The Clean Air Act, which was enacted in the early 1970s, directs the Environmental Protection Agency to establish legal limits for six air pollutants and mandates that every state meet these limitations. Back in the 70s the air in Portland often exceeded EPA limits. According to Susan Drake, an air quality specialist at DEQ, Portland’s geography exacerbates its potential for air pollution.

“We have a unique geographic set up here. We’ve got the Coast Range and the Cascade Mountains, which create a bowl where the pollution can really build up.”

“There was a build up of air pollution that you could visibly see.”

Marcia Danab is with the Oregon Department of Environmental Quality.

“and it impaired being able to see the mountains and also had health effects, especially for people with asthma.”

(Drake)”Back in the 70s and 80s when we began monitoring for air pollution we routinely violated the standard for ozone and for carbon monoxide.”

(Danab)”The main source of the pollution was vehicles, cars and trucks, and that’s why the vehicle inspection was the most important part of the plan to reduce air pollution.”

Oregon’s vehicle inspection program, which began in 1975, has helped reduce pollution in Portland, because it insures that at least once every two years drivers get their cars tuned up. According to Susan Drake with the DEQ, other factors have also helped clean up Portland’s air.

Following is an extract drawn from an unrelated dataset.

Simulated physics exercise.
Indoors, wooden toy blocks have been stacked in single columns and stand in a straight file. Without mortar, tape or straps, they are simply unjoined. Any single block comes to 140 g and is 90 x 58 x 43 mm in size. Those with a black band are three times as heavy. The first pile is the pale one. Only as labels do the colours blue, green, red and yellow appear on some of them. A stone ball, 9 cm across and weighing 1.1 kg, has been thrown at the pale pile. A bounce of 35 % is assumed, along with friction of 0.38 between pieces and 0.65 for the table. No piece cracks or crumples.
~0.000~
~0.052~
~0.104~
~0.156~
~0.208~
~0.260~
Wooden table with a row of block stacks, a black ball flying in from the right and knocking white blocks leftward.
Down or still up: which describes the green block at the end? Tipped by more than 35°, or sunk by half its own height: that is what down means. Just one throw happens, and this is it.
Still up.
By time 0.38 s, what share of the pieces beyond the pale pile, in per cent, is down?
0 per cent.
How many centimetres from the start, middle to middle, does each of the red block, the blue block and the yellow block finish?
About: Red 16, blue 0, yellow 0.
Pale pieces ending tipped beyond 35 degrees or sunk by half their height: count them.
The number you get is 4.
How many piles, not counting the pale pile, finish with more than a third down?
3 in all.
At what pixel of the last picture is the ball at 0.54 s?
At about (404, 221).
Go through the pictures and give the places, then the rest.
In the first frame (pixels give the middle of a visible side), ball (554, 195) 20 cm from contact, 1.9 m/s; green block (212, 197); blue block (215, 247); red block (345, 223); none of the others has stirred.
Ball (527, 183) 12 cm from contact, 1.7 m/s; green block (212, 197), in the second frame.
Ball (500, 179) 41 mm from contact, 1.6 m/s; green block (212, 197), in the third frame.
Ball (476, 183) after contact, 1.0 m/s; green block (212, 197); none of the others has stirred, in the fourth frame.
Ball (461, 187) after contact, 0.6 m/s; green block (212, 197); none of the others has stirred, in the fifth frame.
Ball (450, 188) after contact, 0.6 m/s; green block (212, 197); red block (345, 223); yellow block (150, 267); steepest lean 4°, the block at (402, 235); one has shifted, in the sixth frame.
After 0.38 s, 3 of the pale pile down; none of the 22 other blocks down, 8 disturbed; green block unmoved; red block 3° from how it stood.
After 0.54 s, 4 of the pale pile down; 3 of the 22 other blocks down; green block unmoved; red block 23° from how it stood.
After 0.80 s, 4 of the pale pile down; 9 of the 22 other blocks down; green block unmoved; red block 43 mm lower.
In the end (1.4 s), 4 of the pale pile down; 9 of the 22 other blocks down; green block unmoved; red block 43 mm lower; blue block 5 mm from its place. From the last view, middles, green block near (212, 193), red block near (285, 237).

“During the 1980s the federal government put new technology requirements onto cars, things like catalytic converters, and this dramatically reduced the amount of pollution that they were producing. At the same time the federal government reformulated gasoline to make it less volatile and this resulted in less VOCs, or smog precursors going into the air.”

Cleaner gasoline and car emission controls have played a big role in cleaning up air quality in most cities around the country. But there is one thing that makes Portland unique.

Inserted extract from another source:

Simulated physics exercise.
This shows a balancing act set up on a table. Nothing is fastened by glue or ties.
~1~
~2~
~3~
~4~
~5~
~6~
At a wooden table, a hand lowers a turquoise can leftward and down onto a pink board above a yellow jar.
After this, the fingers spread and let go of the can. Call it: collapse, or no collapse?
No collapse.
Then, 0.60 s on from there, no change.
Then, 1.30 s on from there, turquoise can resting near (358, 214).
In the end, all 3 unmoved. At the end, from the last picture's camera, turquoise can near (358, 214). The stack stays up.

(Drake)”I think a big part of what this region’s doing is an outstanding job at managing growth. We are trying to put people closer to the places where they work and play and this means that they’re driving less.”

(Fuglister) “Instead permitting new development to happen out in places where it’s just farmland or forestlands, we decided to draw a line around certain parts of the community and said, okay, we are going to grow and develop inside that line and not go outside of it.”

Jill Fuglister is co-director of the Coalition for a Livable Future, in Portland.

“By developing inside that line, we are building houses and stores and jobs all closer together so people drive less. We’re one of the rare places in the country where we’ve actually seen the amount that people are driving, it’s gone down.”

Groups like the Coalition for a Livable Future, or CLF, have helped shape Portland’s impressive network of mass transit, walking and bike paths. But Fuglister says something threatens to undo decades of planning that has made Portland the icon of livability: plans for a new 12-lane freeway bridge across the Columbia Rive. The proposed bridge would replace the current six lane bridge that connects Portland with the suburban community of Vancouver, Washington. If Portland is a poster child for smart growth, Vancouver, Washington is an example of sprawl. Business leaders in Portland and Vancouver emphatically support building this massive bridge, but critics of the plan, like CLF’s Jill Fuglister, believe that a 12-lane bridge will encourage more sprawl across the river from Portland.

“We know, because we’ve seen this across the country, that any time we add more capacity to freeways that more cars will drive on those freeways. And so we have more cars, more tailpipes, more pollution in our communities.”

And today it’s not just air pollution that is of concern.”

“This investment that we’re being asked to consider as a community is a 4.2 billion dollar investment in what we think is something that’s going to increase the amount of global warming pollution in our communities, not only global warming pollution but pollutants of all kinds that come from motor vehicles.”

In the freeway building glory days of the past business leaders would have had an easy time getting this proposal approved. But much has changed in the Northwest and now groups like CLF have created a place for themselves at the decision-making table. Many of CLF’s key suggestions are being seriously considered, such as charging tolls on the new bridge and assuring lanes for bicycles, pedestrians and light rail. What is yet to be determined is a larger question: can you ease congestion and discourage sprawl and pollution at the same time?